Saturday is the club’s annual pancake breakfast, and some of the members find that the worse the weather is, the more people turn out for the event.
“The worse the weather is, the better we do,” said Ray “Doc” Payne, Rotary Club Sergeant-at-Arms and pancake chef for more than 30 years. “If the weather is nice, people stay home and wash their cars.”
Payne celebrates his 80th birthday Feb. 12, the day before the event.
The breakfast is the club’s major fundraiser of the year.
Though the work requires Payne and others to get up at 5 a.m. to mix pancake batter and set-up chairs, he said it is all for a good cause.
“Well it’s a civic organization,” Payne said. “You get proud of yourself for some of the things that the club does.”
The club, along with other Rotary Clubs in the area, are supporting the construction of a children’s portion of a library in Belize.
Locally, the club provides scholarships to nursing students, dictionaries to each third grader in Lawrence County and is working on revitalization of the fountain area of downtown Ironton.
Don Edwards, a past president of the club, has been a pancake chef since 1976. Edwards formulated the recipe for making the pancakes.
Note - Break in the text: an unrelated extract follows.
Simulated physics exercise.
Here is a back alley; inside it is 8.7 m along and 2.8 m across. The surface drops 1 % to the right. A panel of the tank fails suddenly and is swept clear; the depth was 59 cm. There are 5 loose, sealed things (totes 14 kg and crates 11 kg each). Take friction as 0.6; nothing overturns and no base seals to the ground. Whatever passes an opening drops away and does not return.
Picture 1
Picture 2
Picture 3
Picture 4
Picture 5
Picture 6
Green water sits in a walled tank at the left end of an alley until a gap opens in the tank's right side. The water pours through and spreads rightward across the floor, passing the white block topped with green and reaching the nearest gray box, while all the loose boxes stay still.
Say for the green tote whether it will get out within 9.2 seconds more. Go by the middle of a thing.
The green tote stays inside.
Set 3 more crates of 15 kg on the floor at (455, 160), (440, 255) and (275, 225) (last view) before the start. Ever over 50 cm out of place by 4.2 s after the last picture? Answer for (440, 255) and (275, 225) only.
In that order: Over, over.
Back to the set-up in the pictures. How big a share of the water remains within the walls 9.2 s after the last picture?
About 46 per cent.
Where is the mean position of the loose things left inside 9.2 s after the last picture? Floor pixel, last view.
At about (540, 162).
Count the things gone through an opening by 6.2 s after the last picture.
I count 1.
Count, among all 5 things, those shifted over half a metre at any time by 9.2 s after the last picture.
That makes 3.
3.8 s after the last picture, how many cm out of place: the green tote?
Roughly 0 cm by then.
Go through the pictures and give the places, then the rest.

The recipe was written on the cabinet in the kitchen of the AEP building, were the breakfast is held.
Edwards said his favorite part is making all of the different colors and flavors of pancakes.
“They never know what’s coming out of the kitchen,” he said.
Darwin Haynes has been a pancake-flipper for about 10 years now.
“Well it’s our main fundraiser each year and it helps support our programs,” Haynes said of the breakfast. “That’s probably the main reason. We get to see a lot of people that we don’t normally get to see but once a year and it’s a lot of fun.”
The pancake breakfast will be 7 a.m. to noon Feb. 13 at the AEP building on Third Street in Ironton.
The meal includes pancakes, sausage and coffee.
Tickets can be purchased for $5 from any Rotary Club member or at the door.
The Lawrence County Health Department will be on hand to provide flu shots.